Laura’s script – adapted from Vera Caspary’s novel by a team of screenwriters led by the renowned Ring Lardner Jr. – is one of Hollywood’s best paced and best plotted. Midway through there comes a plot twist so extraordinary it would derail practically any other picture that attempted to incorporate it – but that propels Laura to levels of excellence and excitement unparalleled in all but the most elite film thrillers. Many, if not most, reviews of Laura describe this famous twist – as doing so does not reveal the story’s resolution – but I won’t. If there is anyone reading this who is yet to watch what is possibly Preminger’s most flawless film, and who now wants to, they should be allowed to do so with as little knowledge of the progress of its plot as is possible.

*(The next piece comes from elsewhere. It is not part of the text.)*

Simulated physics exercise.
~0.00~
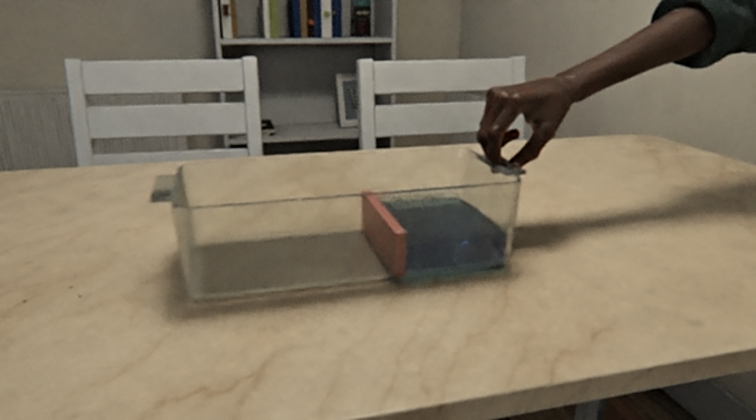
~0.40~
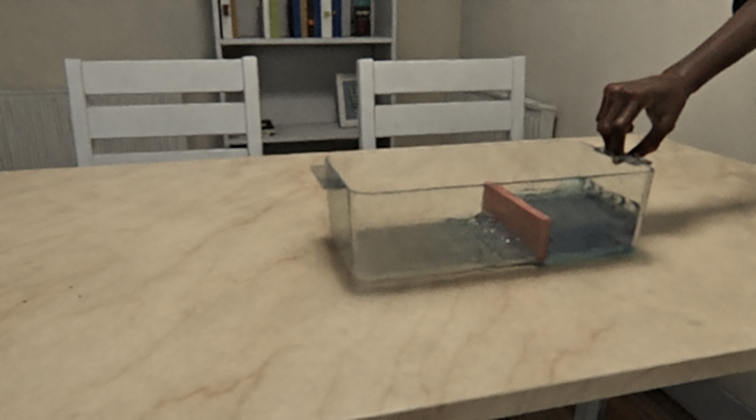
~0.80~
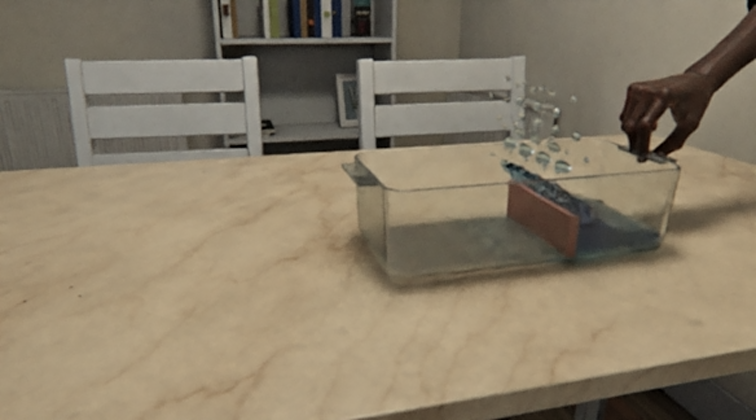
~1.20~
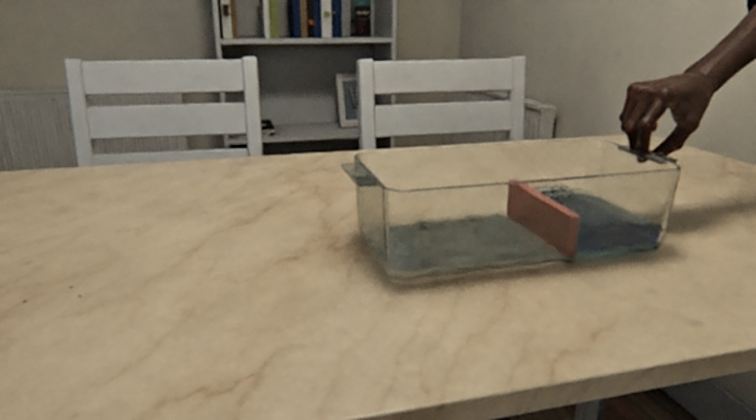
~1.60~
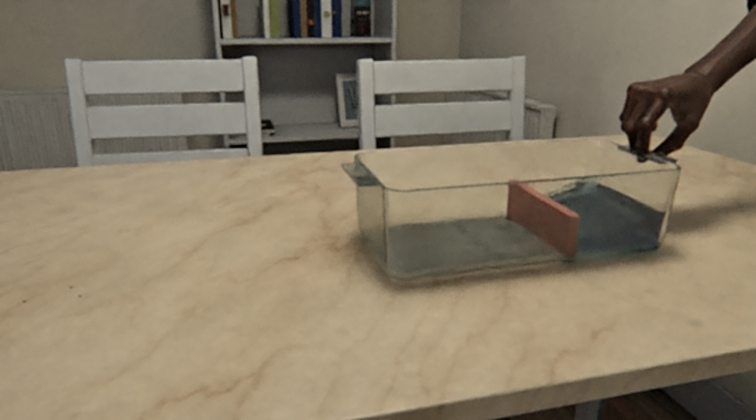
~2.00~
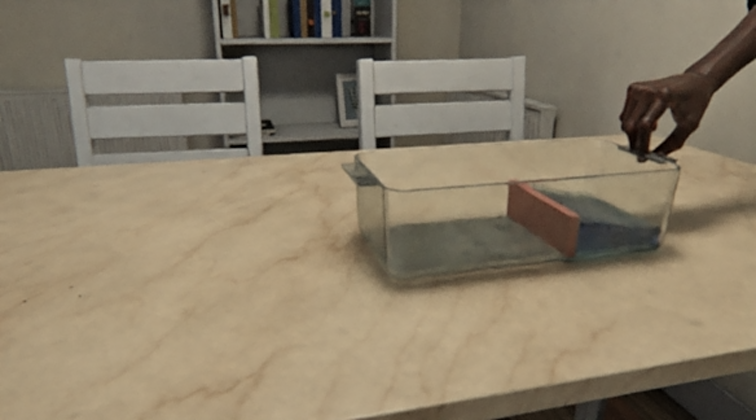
On a marble-patterned table, a hand pulls a clear divided box right, water splashing over the low wall and settling on both sides.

That is not to say that knowing how everything in Laura works out diminishes its appeal or is ever likely to dissuade anyone who has seen it from seeing it again. The best murder mysteries are not those that most intrigue and astonish, but those that continue to captivate after the third or fourth viewing, when every aspect of every character is uncovered and every lurch of the story is remembered and unsurprising. By this measure, as by virtually all others, Laura is one of greatest murder mysteries ever made.